“Data-Driven Thinking” is written by members of the media community and contains fresh ideas on the digital revolution in media.
Today’s column is written by Bradley Timmers, senior product manager at Integral Ad Science.
Ninety percent of ad tech is just matching IDs to strings. Or that’s how it feels some days.
One of the joys of working in ad tech is getting to interact with so many other companies. But the price is you must somehow map your company’s IDs to everyone else’s IDs.
How do Company A and Company B know they’re talking about the same cookie, device or designated market area?
Whose IDs To Use?
The problem is that every ad tech vendor has its own internal IDs for advertiser, campaign and so on. While every vendor could share a dictionary of its IDs with every other vendor, this is not realistic, as anyone who’s ever looked at a LUMAscape can tell you. There are many, many vendors in the industry, and each one inevitably needs to work with each of the others at some point.
What we need is an established standard where we all agree to use one particular set of IDs.

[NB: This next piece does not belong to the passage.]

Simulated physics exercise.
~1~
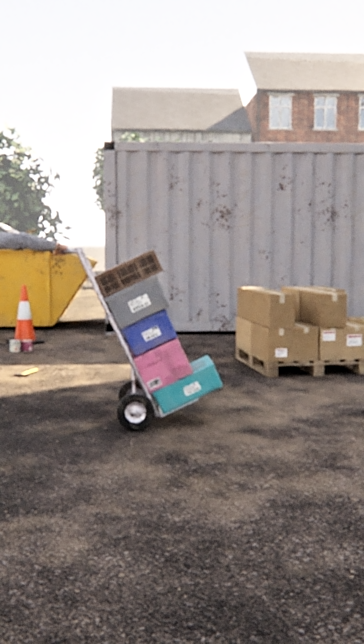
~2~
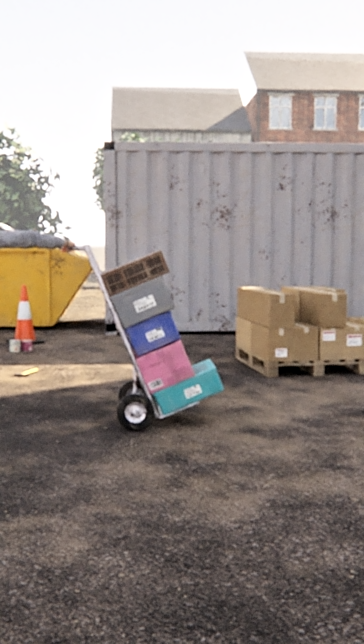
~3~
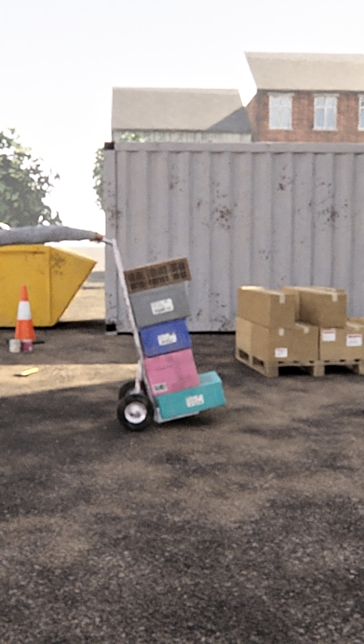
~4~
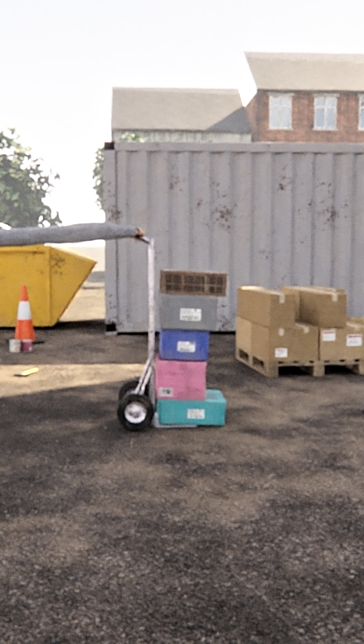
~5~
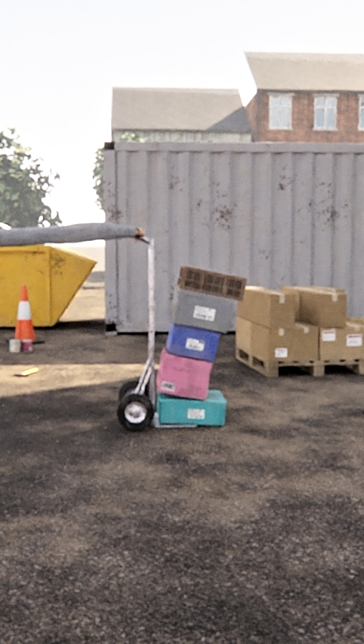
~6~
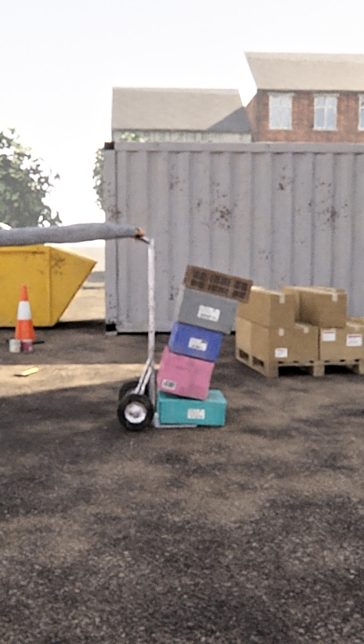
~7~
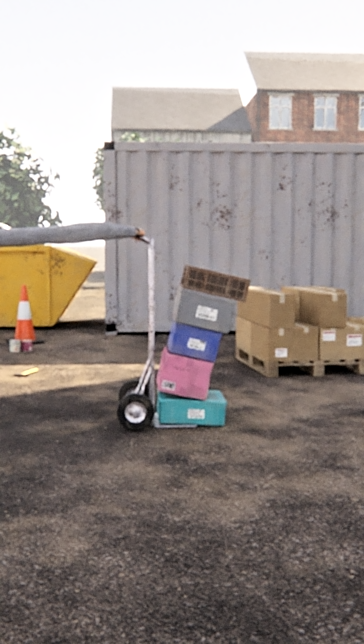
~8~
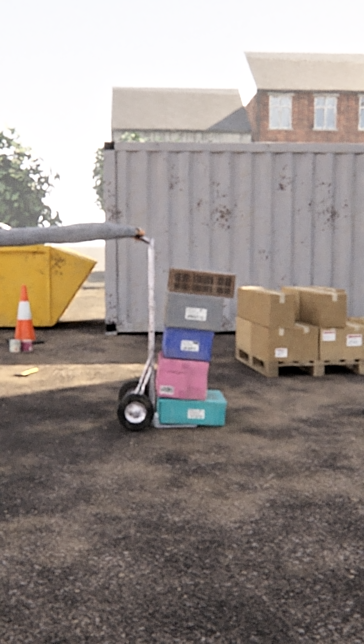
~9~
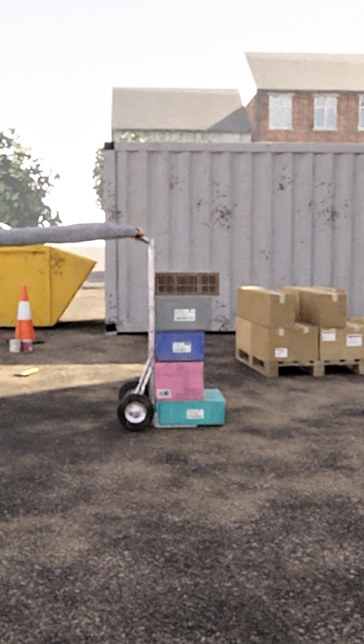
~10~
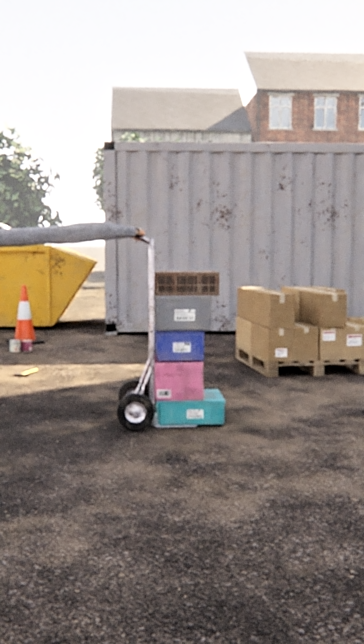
A tilted two-wheeled hand truck carrying five stacked containers is swung upright by a grey-sleeved arm; the upper four lean right together above the turquoise tote, then rock back left and settle upright, with the whole stack still in place and the arm holding the handle.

Fortunately, we do have a kind of standard today as most in this space use the IDs from the advertiser’s ad server. This makes plenty of sense, given the central role of the ad server to a campaign’s delivery.
Ad servers for their part have been supportive in their role as “keeper of the standard IDs.” For every impression, they pass the values of their IDs down the delivery chain, from one ad tech vendor to the next, via the mechanism known as “macros.”
The problem lies in knowing the meaning of the IDs. The ad server may tell you the advertiser for this impression is 11981, but who is that? Only the ad server knows.
The question then becomes how do the meanings of the ad server IDs get communicated out to the rest of the ad tech ecosystem?
If You Didn’t Get My Mapping File, Check Your Spam Folder
The sad truth is that sharing the meanings of ad server IDs from one vendor to the next is mostly a manual process. The advertiser extracts the IDs from the ad server into a spreadsheet and emails that spreadsheet to the other ad tech vendors supporting its campaign. The vendors then map those IDs to their own IDs, using the spreadsheet as their Rosetta stone.
No one is a fan of emailing spreadsheets. Why can’t the other ad tech vendors just query an ad server’s application program interface (API)?
For instance, if a company’s pixel serves on an impression with the advertiser ID macro set to 11981, can’t the company just query the ad server’s API? It could send to the ad server the number 11981, which is meaningless to the company, and the ad server would send back the name of an agency.
The good news is that most, if not all, ad servers have APIs. The bad news is that access to them is usually limited to their paying customers, meaning only the advertisers. So the other vendors are out of luck.
Sharing The Wealth
This is more of a business problem than a technological one. I can imagine a master services agreement between an advertiser and ad server that extends access to the ad server’s API to all other vendors participating in the advertiser’s campaign.
I can also imagine each vendor having a single permanent login to an ad server’s API. Someone at the ad server or ad agency would then grant that account access to the relevant campaigns within the ad server, rather than creating a brand new account for the same vendor with every new campaign. If the vendor ever requested information for IDs that are part of a campaign they’re not working on, the API would return the appropriate error message to them.
APIs are clearly preferable to spreadsheets that are created, sent and processed manually. The meanings of ad server IDs are not a secret. Every day, these mapping files are passed from hand to hand, and company to company. Ultimately, for an advertiser’s campaign to be successful, it needs all of its supporting vendors speaking the same language when it comes to IDs. A more open API policy for ad servers would be a huge win for all involved.